Stocks are meandering through another directionless trading session with no major economic or corporate news to guide them. The S&P/TSX composite index is down just seven points at midday to 8,603.
Federal Reserve Board Chairman Alan Greenspan, in a speech given this morning, managed not to roil markets with his comments. The only data in the U.S., consumer confidence, was weaker than expected.
At least there’s some volume in today’s trade. So far, almost 200 million shares have changed hands on the TSX, with the downside swamping the upside by a margin of about two to one. Market breadth is much narrower, with losers outnumbering winners 21″17.

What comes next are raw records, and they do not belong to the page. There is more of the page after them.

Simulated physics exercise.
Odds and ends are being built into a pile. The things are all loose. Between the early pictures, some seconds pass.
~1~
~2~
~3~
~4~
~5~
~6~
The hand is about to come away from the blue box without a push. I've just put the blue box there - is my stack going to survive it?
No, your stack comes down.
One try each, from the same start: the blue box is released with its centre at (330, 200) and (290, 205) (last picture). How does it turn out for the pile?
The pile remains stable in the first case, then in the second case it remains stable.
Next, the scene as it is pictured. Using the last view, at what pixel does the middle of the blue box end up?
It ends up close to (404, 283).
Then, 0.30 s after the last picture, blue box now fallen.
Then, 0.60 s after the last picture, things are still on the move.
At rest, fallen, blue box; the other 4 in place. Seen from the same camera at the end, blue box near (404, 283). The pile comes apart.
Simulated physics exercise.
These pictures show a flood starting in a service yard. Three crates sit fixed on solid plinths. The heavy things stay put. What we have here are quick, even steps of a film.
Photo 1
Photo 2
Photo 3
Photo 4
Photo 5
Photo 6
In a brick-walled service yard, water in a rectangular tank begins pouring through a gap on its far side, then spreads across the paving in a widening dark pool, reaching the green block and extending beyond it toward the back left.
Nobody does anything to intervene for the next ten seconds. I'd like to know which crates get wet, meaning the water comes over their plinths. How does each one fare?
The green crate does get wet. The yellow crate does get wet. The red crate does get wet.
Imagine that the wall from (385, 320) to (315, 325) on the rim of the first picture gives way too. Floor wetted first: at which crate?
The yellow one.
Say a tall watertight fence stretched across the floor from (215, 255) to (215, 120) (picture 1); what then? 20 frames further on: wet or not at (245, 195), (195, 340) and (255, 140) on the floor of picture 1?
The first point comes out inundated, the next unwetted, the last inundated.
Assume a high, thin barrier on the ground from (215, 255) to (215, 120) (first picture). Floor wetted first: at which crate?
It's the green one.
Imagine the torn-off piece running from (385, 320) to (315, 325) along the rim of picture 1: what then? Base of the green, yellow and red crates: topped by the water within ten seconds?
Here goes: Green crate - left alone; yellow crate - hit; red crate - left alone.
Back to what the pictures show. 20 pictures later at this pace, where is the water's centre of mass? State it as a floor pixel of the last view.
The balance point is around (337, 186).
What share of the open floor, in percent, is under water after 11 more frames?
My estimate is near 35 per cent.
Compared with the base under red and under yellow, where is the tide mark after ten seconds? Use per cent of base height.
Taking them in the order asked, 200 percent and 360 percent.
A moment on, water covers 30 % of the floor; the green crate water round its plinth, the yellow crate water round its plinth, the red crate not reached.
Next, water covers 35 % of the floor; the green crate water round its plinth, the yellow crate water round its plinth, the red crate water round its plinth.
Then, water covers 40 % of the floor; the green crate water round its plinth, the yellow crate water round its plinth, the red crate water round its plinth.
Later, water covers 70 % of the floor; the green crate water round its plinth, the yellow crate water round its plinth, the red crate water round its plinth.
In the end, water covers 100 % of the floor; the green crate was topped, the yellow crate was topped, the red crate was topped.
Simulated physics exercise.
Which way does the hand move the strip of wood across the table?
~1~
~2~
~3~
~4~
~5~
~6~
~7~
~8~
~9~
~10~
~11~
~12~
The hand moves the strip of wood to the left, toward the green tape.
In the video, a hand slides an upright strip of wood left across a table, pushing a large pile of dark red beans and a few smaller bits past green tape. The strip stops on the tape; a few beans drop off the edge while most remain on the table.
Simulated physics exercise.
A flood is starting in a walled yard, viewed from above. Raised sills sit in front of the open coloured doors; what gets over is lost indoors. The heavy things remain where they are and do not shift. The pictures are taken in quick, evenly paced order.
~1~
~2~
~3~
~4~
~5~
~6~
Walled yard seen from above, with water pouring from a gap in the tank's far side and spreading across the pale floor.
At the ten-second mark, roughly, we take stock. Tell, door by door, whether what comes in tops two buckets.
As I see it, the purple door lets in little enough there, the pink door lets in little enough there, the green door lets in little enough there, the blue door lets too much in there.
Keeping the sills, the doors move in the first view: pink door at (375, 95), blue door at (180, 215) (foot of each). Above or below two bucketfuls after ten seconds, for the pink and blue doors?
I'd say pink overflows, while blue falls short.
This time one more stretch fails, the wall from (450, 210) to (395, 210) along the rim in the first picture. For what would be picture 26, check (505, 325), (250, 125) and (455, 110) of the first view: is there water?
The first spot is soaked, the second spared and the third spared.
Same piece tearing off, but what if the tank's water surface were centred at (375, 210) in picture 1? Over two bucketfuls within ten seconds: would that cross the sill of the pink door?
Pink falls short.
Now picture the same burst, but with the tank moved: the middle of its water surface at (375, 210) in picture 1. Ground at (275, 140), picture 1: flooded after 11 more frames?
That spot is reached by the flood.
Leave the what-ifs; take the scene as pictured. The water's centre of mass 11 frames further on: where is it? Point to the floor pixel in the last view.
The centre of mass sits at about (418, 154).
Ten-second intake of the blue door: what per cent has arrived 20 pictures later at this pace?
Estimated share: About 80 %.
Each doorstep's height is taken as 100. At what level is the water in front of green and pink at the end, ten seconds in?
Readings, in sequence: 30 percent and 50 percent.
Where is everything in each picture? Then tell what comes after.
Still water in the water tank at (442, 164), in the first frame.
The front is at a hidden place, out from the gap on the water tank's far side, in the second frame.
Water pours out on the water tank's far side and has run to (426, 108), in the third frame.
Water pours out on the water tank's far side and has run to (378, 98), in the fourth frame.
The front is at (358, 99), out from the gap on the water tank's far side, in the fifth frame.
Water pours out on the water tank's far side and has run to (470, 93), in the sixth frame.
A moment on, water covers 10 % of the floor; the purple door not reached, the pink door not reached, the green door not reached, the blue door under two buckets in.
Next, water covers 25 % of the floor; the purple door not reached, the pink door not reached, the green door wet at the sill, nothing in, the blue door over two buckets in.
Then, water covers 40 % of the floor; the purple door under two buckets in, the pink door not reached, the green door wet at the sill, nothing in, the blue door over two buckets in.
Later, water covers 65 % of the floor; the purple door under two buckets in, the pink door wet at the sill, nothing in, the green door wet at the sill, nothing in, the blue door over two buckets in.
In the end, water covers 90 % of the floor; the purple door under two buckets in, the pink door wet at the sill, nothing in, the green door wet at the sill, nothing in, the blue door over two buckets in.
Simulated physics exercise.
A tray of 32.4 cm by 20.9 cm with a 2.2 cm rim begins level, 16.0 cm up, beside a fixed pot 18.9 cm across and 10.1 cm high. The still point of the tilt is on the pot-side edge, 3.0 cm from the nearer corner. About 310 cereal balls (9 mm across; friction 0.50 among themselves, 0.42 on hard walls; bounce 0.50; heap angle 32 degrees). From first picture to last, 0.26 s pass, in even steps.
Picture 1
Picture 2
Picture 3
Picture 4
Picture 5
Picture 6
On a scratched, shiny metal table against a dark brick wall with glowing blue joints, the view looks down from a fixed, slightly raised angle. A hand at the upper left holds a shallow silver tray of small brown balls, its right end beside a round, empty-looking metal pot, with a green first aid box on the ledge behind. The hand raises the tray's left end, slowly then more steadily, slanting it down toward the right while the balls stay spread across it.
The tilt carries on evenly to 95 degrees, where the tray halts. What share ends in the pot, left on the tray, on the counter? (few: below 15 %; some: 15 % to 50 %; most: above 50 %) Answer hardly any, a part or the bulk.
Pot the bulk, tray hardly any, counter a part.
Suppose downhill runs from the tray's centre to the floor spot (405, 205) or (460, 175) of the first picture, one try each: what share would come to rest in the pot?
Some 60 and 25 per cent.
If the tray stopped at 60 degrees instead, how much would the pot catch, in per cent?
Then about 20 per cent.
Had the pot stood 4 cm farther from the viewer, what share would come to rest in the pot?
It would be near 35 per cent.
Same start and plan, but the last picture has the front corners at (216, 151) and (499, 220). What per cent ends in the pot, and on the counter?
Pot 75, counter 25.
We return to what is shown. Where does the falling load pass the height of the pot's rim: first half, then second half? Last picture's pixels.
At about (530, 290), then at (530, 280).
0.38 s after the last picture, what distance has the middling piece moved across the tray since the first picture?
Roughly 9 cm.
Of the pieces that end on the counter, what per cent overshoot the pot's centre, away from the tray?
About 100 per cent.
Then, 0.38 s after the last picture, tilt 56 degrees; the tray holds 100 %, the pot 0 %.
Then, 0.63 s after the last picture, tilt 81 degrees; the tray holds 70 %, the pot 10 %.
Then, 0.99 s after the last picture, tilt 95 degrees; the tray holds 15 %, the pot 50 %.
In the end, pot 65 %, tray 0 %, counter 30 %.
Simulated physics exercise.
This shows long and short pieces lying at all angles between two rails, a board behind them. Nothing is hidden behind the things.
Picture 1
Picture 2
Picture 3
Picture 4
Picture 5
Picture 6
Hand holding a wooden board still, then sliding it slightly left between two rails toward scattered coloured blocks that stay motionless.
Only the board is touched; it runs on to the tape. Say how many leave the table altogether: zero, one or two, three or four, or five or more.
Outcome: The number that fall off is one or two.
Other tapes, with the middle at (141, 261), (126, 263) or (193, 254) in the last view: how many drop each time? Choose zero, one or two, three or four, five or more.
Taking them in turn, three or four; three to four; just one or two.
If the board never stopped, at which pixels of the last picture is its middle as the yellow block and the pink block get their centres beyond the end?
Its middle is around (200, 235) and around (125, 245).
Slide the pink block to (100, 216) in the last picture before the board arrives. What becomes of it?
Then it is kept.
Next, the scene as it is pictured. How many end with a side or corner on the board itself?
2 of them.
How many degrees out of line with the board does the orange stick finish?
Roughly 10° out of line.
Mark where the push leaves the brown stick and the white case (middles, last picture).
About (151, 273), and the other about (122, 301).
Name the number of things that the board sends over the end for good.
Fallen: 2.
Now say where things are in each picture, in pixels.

Health care stocks are the weakest group today, down 2% so far. Techs and industrials are down a bit, too.
There is strength in golds, up 2.5%. Materials and utilities have made small gains, too.
A big chunk of the volume is the result of a single trade in Cambior. It is down 2.7% with 36 million shares changing hands, after it announced that Jipangu has sold 10,422,183 common shares of Cambior and has monetized its remaining 23 million shares through the sale of exchangeable debentures. The transactions are scheduled to close on Feb. 27.
There’s lots of other action in the gold group, most of it to the upside. Wheaton River has gained 4.5% in heavy volume. There’s also buying in Bema Gold, Golden Star Resources, Pan American Silver, Newmont Mining and Glamis Gold.
Dundee Precious Metals Inc. has jumped 9% on news that Dundee Bancorp has agreed to acquire from Dundee Wealth Management Inc., 925,000 shares of Dundee Precious for cash consideration of $27.8 million.
Barrick Gold Corp. announced that it plans to bring four mines into production by 2006, boosting output by 40% by 2007.
Nortel is also adding some downside volume. It is sliding another 1.7% today on volume of 11.7 million shares. ATI is down 1.3%, and there is weakness in Cedara Software, Mitec Telecom, Tundra Semi, Sierra Wireless and Certicom.
Forbes Medi-Tech is leading the biotechs down, dropping 7.8%. Angiotech is down a similar amount.
Financials are heavy traders today. Royal Bank is leading the way, gaining 1.6% on strong volume of 2.2 million shares, as traders gird for its latest earnings news.
However, Bank of Montreal is down 1% on news that net income for the first quarter rose to $532 million, compared with net income of $399 million in the first quarter of 2003.
National Bank, CIBC and TD Bank are each down about 0.7%, and Manulife has dropped 0.8% on news that shareholders of John Hancock Financial Services, Inc. overwhelmingly endorsed the proposed merger with Manulife Financial today.
There is also weakness in Domtar, Alcan, CP Rail and PetroKazakhstan.
Molson is rallying back today, gaining 1.1% in active trading. There are also some gains on volume for EnCana, Petro Canada, Canadian Superior Energy, BCE and Sino-Forest.
In other earnings news, George Weston Ltd. reported net earnings for the fourth quarter of 2003 increased $21 million to $252 million, from $23 -million in 2002 and increased 15% to $792 million year to date.
On the M&A front, Kensington Energy has entered into an acquisition agreement for a private Alberta-based oil and gas company for a total consideration of $24.8 million, including the assumption of $2.0 million of net debt.
In New York, markets have been meandering around the unchanged level all day. At midday, the Dow Jones industrial average is down 22 points at 10,588. The tech-heavy Nasdaq composite index is essentially unchanged at 2,008.
The S&P/TSX Venture index has dropped six ticks to 1859. Volume is on the light side though, at 39.3 million shares. Spider Resources Inc. is leading the trade, down a penny to 25¢ on almost 2 million shares.